There’s a problem here that a skeptic will quickly surface. Recreation, or extra curricular activities require effort, and quite possibly blood, sweat and tears. If people aren’t getting paid to do it, how do you get people pursuing their passions instead of just lazing about? There’s two high level answers, one at the individual level and one at societal level.

In the RSA Animate clip of a Sir Ken Robinson speech they do an excellent job illustrating the first contributor to the individual’s motivation. Following your passion feels good! It wakes you up, you like it, you’d do it even if you didn’t have to. So what’s the problem? People get busy, have other priorities, get dissuaded and generally lose sight of whatever their favourite extra curricular activity is. So once you’ve found it, you still have to make time for it and practice it, which can be hard especially in a culture that is skeptical of the inherent rewards. Making and keeping a schedule for your activity is a good place to start. Finding other people who share your passion can also be an important part of routinizing it into your daily life. Robinson reuses “finding your tribe” to describe this important facet of successfully cultivating your passion.

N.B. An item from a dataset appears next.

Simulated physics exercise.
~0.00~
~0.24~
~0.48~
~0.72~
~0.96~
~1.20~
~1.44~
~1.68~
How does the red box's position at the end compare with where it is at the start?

The societal level answer is culture. If a country’s culture can create a sincere outpouring of grief over the loss of a not so benevolent dictator, or an impassioned defence of a “democracy” where only one party is allowed to field candidates, then surely it can also create an environment where pursuit of one’s passion is more highly valued than having 500 television channels. Culture is a complex emergent entity… Where do we start? We start with ourselves as individuals and as Sir Ken Robinson rightly indicates we start with our public education systems as well. Why schools? They have relatively less for profit corporate vested interest. They are a common starting place for much of the worlds population, and they are very clearly broken.

As a New Year’s resolution and a commitment to practice what I preach, I will be seeking out my tribe at the Victroria Writer’s Society General Meeting, and the Victoria area Wordcamp. What are you doing next year to enrich yourself?